The number of residential property transactions totalled 116,230 in October, 4% higher than October 2024 and 13% higher than September 2025, the latest HMRC statistics show.
On a seasonally-adjusted basis, transactions were 2% lower than last year but 2% higher than September.
Lee Williams, national sales manager at Saffron for Intermediaries, commented: “Today’s data shows a steady increase in housing market activity through October, reflecting the underlying resilience we’ve continued to see in recent months. Despite speculation that some buyers might take a ‘wait and see’ approach ahead of the Autumn Budget, confidence has remained strong in sections of the market, supported by easing inflationary pressures and a growing range of competitive mortgage products.

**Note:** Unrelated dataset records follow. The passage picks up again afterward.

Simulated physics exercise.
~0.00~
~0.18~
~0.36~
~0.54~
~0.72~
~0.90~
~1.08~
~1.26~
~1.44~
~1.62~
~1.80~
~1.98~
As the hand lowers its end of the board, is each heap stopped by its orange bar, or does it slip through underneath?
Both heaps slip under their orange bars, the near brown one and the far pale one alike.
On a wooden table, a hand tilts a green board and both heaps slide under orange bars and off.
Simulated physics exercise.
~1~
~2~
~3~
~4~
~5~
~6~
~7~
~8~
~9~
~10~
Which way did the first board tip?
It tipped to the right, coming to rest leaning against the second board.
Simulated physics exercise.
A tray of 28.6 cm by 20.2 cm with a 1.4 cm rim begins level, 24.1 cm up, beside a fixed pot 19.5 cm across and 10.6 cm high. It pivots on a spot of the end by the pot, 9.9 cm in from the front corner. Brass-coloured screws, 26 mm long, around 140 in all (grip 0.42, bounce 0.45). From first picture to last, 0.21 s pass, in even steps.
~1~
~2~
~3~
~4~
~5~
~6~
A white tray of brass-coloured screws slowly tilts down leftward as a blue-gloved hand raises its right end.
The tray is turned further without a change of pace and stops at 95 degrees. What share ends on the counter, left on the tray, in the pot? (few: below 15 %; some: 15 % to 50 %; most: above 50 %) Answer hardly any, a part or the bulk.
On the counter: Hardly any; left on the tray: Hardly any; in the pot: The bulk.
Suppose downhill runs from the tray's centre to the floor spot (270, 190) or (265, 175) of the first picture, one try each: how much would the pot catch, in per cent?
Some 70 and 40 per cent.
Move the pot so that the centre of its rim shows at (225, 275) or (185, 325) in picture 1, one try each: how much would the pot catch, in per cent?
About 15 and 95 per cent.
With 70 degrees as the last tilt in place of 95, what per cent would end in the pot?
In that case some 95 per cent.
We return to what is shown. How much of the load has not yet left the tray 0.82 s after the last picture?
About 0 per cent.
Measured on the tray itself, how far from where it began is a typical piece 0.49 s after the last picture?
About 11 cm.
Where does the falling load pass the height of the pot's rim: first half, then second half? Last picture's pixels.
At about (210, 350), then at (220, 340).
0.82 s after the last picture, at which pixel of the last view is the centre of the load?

“As we now move beyond the Budget, the focus will shift to how the Chancellor’s measures influence sentiment and activity in the months ahead."
Hamza Behzad, business development director at Finova, said: “This month’s data is a hopeful sign that confidence is starting to return to the housing market and the sectors overall health is robust. In the immediate aftermath of the Budget, it’s difficult to know how the government's new policy changes will impact market activity in the coming months but the Chancellor’s decision to avoid a wider property tax and keep stamp duty unchanged should help lift market confidence. However, the mansion tax and higher taxes on landlords may worsen rental pressures, making lender support and efficient decision-making even more critical.
"Now the dust is settling, in this period of transition lenders must continue investing in technology that delivers faster, smarter decision-making. The ability to scale and support borrowers will be essential as the market responds to a newly defined policy landscape.”
Jason Tebb, president of OnTheMarket, commented: “The uptick in transaction numbers is perhaps surprising given the uncertainty surrounding the housing market at the time but illustrates its resilience in the face of wider economic and political concerns.
"The series of interest rate reductions over the past 16 months has provided reassurance for buyers and sellers, and improved affordability. This month’s rate hold suggests a stable rate environment which is further helping buyers plan ahead.
"With the Budget out of the way, uncertainty has been removed. Buyers and sellers can make decisions with confidence and proceed with transactions without worrying as to what may be round the corner. While it is a shame that a chance was missed to provide some impetus to the market via support for first-time buyers and to boost transactions, the market’s dogged resilience continues.”
Mark Harris, chief executive of mortgage broker SPF Private Clients, added: “Transaction numbers picked up in October as stability and consistency, as far as interest rates are concerned, encouraged buyers and sellers to press ahead with their plans.
“Lenders continue to trim their mortgage rates, a trend we expect to see more of in coming weeks, but they are likely to edge down rather than fall significantly. With perhaps two or three further base rate cuts expected by the markets, it’s good news for borrowers planning a move or remortgage in early 2026. While the era of rock-bottom rates has passed, most have adjusted to paying more for their borrowing."